Chi is an excellent proof that your past would not define your future. He belongs to a family of Vietnamese immigrants who migrated to California for greener pastures. He grew up in one of the roughest neighborhoods in San Francisco.

Chi recounted that he grew up in poverty. “We lived in a small studio apartment. There are four of us. I used to sleep on the floor and only got my own bed when I turned 18,” he added. Chi said that his father wanted him to become the best student in the world. On the contrary, he saw himself as the worst student in the world. “I hate going to school, and I got into a bunch of trouble as a teenager,” he continued.

Chi’s Business Journey

Chi’s first business was selling reverse mortgages to older people. “Reverse mortgages are government loan programs for people 65 years and older. It guaranteed them that, as long as they live in their homes and pay their property tax and insurance, they can never be foreclosed,” Chi said.

Chi added if anything happens to them and they pass away, their heirs inherit the home with equity. “If the equity ran out and the homeowner outlived the bank, the heirs never inherited any debt,” he added.

He made millions of dollars by selling these government loan programs for a decade until the government implemented a policy that put him out of business. The US Federal Housing Administration (FHA), the state-run institution that sponsors and ensures all these government loans, changed the guidelines in October 2017.

The new policy required loan applicants to have a credit qualification. “It means loan-borrowers should have good credit to qualify, but those who need these loans are those with bad credit. It disqualified about 75% to 80% of my clients. And the remaining 20% of my clients, at that time, who are qualified, didn’t need the loan because they have good credit,” Chi said.

Chi tried to turn his business around through massive marketing campaigns. Unfortunately, it didn’t work, and Chi suddenly realized that it was the end of his business. 
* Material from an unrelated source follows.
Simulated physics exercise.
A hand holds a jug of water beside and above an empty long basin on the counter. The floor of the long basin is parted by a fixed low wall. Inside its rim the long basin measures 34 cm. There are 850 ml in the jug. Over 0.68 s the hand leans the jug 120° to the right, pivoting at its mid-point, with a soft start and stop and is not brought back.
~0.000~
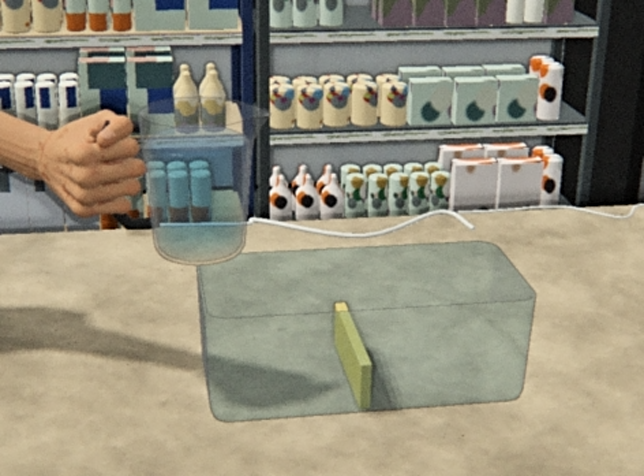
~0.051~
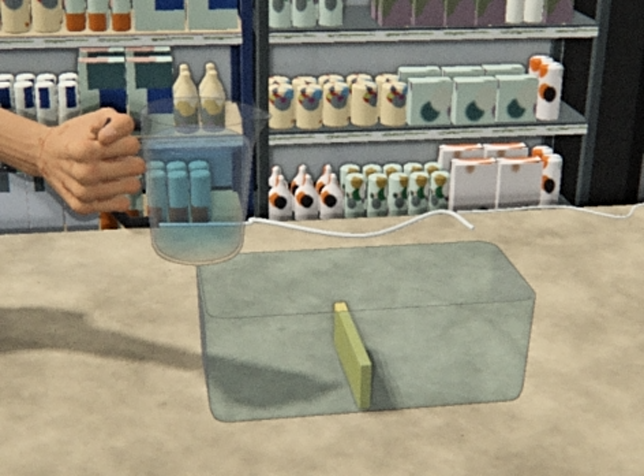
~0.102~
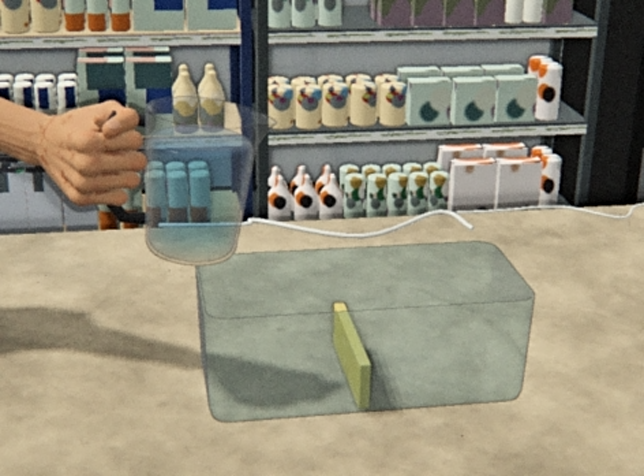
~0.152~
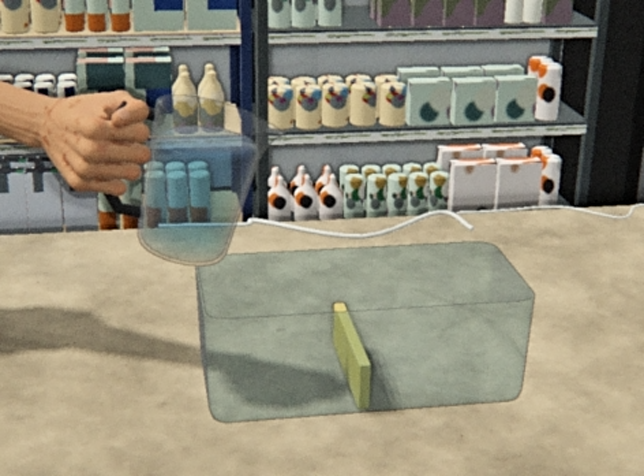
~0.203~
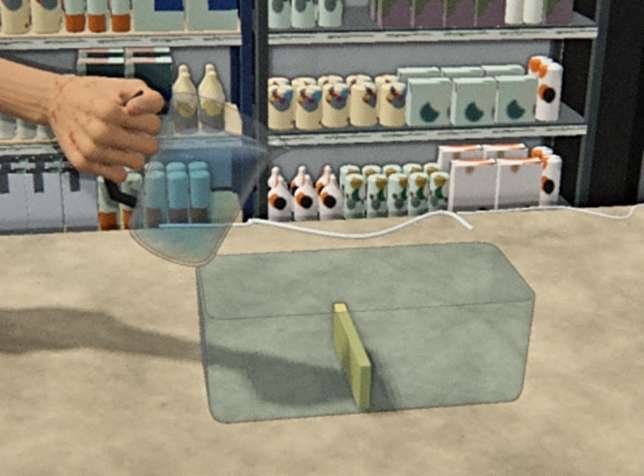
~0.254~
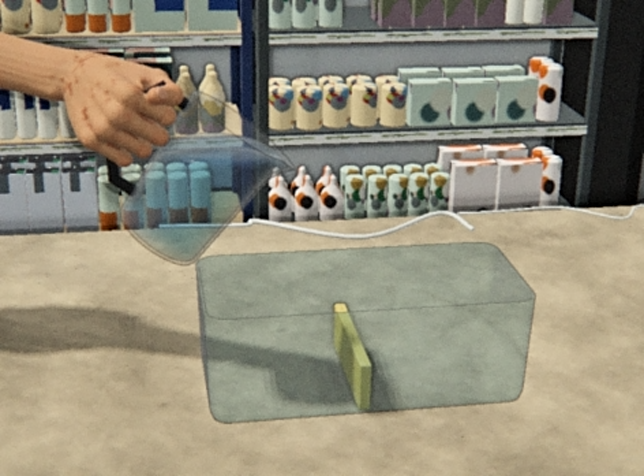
At first, a hand holds a clear jug of bluish water upright, above and to the left of an empty long basin with a low yellow-green wall inside. The hand then leans the jug to the right, slowly and then faster, until it is clearly slanted, its water shifting within.
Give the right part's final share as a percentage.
Roughly 9 per cent is past the wall.
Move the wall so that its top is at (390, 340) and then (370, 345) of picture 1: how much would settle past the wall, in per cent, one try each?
First 10, then 10 per cent.
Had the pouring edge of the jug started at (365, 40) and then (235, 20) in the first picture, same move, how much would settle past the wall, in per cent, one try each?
In turn about 85 and 5 per cent.
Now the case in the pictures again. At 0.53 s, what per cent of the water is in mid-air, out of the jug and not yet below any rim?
About 18 per cent.
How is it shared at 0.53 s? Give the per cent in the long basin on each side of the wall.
Some 24 per cent left and 5 right.
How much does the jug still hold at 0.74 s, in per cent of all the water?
About 7 per cent.
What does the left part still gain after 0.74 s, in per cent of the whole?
Near 7 in a hundred.
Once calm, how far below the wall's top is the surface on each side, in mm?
Some 22 mm on the left and 50 mm on the right.
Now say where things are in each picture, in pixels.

After losing everything he had built in the last ten years, Chi decided to spend a few weeks with his parents and think about his future. “Everything I own is gone, and I must pay the rent for the place I lived in. I called my dad and mom and told them that I want to spend time with them,” Chi said.

In his soul searching, Chi remembered Airbnb. He thought he could list his place on Airbnb and rent it out. “I don’t know what I’m doing. I’m not even sure if that’s legal. But I know it could cover my rent. So, I rent it out on Airbnb while I spend time with my parents,” he said.

It was an excellent move for Chi. The property earned $2,500 in those two weeks. “The property made more money than I could nearly pay my rent and utilities for that period,” Chi narrated.

A New Venture

Chi was excited about turning this discovery into a business. He figured out how to finance the entire operation with no money. Chi used credit cards to rent a bunch of properties and furnish them. Then, he listed those properties on Airbnb. 

Chi rented two properties in San Francisco, generating $5,000 in monthly revenue in the first year. In the second year, those properties made close to $10,000 monthly profit per property.

“In year two of my Airbnb business, I earned $2.9 million per property and generated a total profit of about $6 million. In the next nine months, I ended up having up to 30 homes, with yearly earnings of $2.4 million,” Chi said.

Today, Chi buys properties monthly worth $2 million to $5 million and puts mortgages on them. “My Airbnb income pays off all the mortgages, and I make up to $10,000 a unit,” he added. He also shares his Airbnb experience with other people and helps them start renting out their properties. “I teach them how to find the landlords that would allow them to use their properties for Airbnb. How to find a profitable property and eliminate any risk?” he said.

He concluded that sometimes, challenging times are life’s way of rerouting us towards a better future.